Optus data breach: Customer receives 48 texts from Optus

An Optus customer has been sent almost 50 text messages from the telco that weren’t meant for them in yet another example of the company’s recent failings.

The customer shared a photo that included 48 texts from Optus wrongly telling them dozens of times their “new Optus service” was in the process of being activated.

Other messages contained “one-time” codes to access an account, and others claimed an account had been successfully activated and asked the user to download the Optus app.

The person who received the huge volume of texts said they ended up having to spend hours on the phone with Optus to work out why they were being bombarded.

“Four hours on the phone with Optus and I’ve been going back and forward. I did not activate a single one of these,” they wrote to social media on Monday.

The stream of messages began on October 13 and continued to pour in at all hours until stopping on October 17 at 1.34pm.

Almost 400 people responded to the customer’s post, with many slamming Optus for the error in the wake of the telco’s recent data breach and reports of unprofessionalism from workers.

The customer later revealed that after four hours dealing with Optus, they were told the matter would be sent to its “highest escalation team” for them to receive a reply in 10 business days.

Until then, they were told to prepare for more text messages telling them services belonging to other people were being activated.

They described the response as “absolutely useless” and said they filed a complaint with the Telecommunications Industry Ombudsman.

The customer updated the post Tuesday morning revealing they had earlier received a call from Optus and was told their “number was accidentally linked to Optus test accounts”.

“Fortunately none of my info was disclosed and they will be removing my number from their tests. Definitely not a fun experience but it’s been resolved,” they wrote.

Among those to respond were several people who thought 10 days was far too long for a “highest escalation” matter to be investigated.
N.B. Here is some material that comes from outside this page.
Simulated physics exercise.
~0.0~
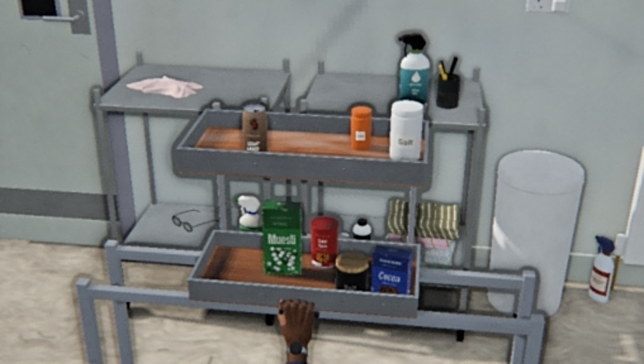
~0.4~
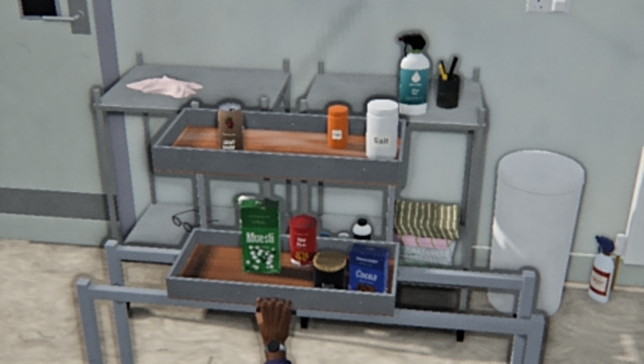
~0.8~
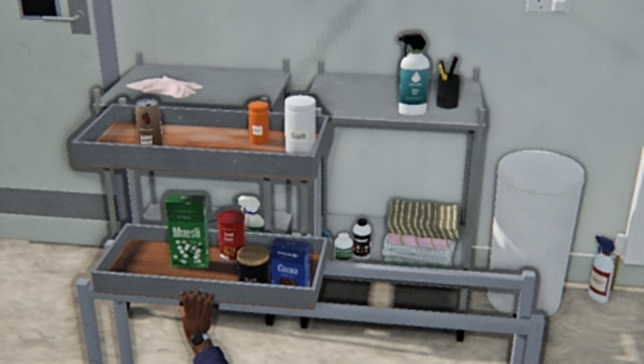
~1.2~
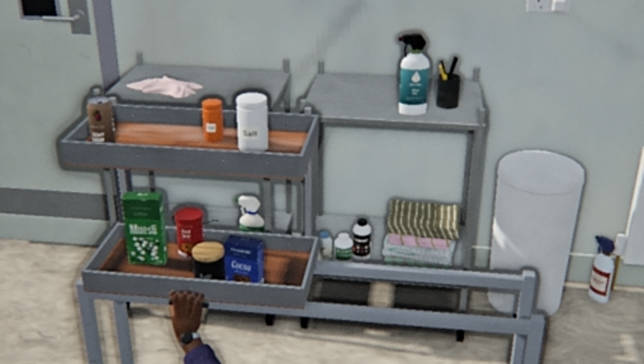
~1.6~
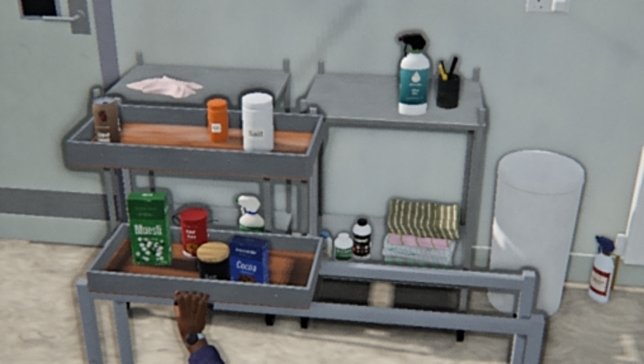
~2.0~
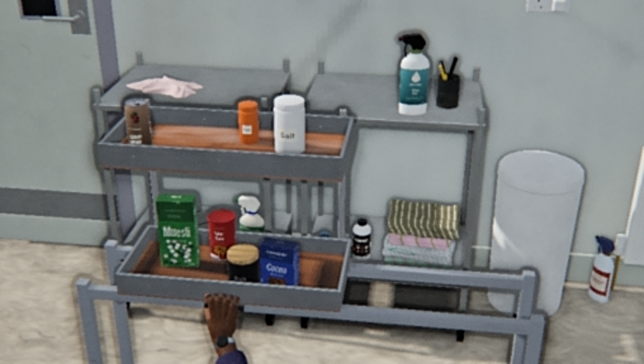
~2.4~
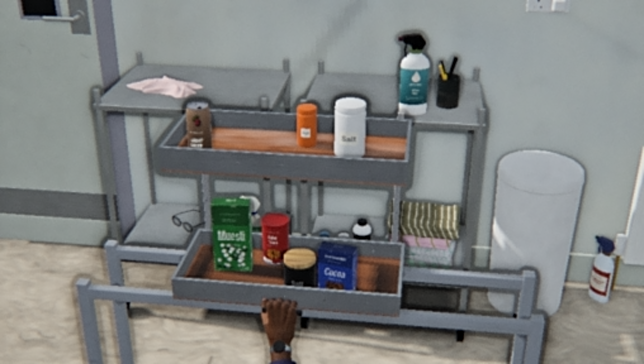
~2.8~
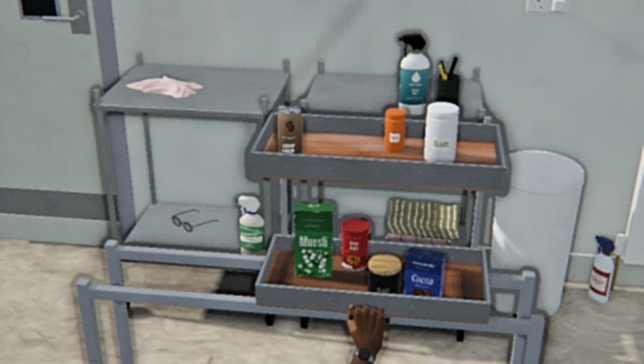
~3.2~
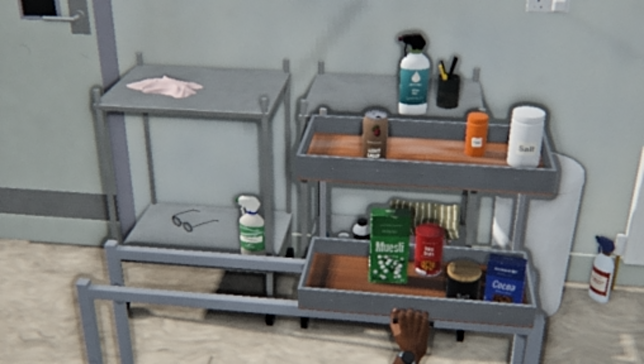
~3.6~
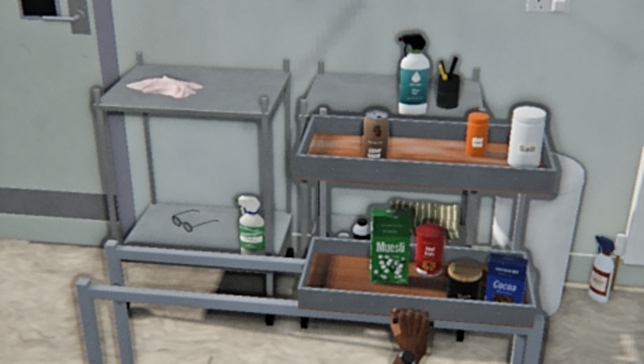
Hand sliding a two-tier grey tray of jars, tins and packets left, then right past its starting place, everything staying upright.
“It takes them 10 business days to look at something in their database, check the logs of the service activation, and determine the cause? That’s bonkers. They should have a decent idea of what’s going on after 15 minutes,” one response read.

“They breached my info and I’ve been getting spammed non-stop via text and email,” someone else said.

Others urged the customer to get a credit check in case the services had been linked to his number.

“Get in touch with the credit reporting agencies and make sure they are aware that you didn’t open any of these accounts and that Optus ‘are investigating’,” one wrote.

Optus refused to provide comment on the matter.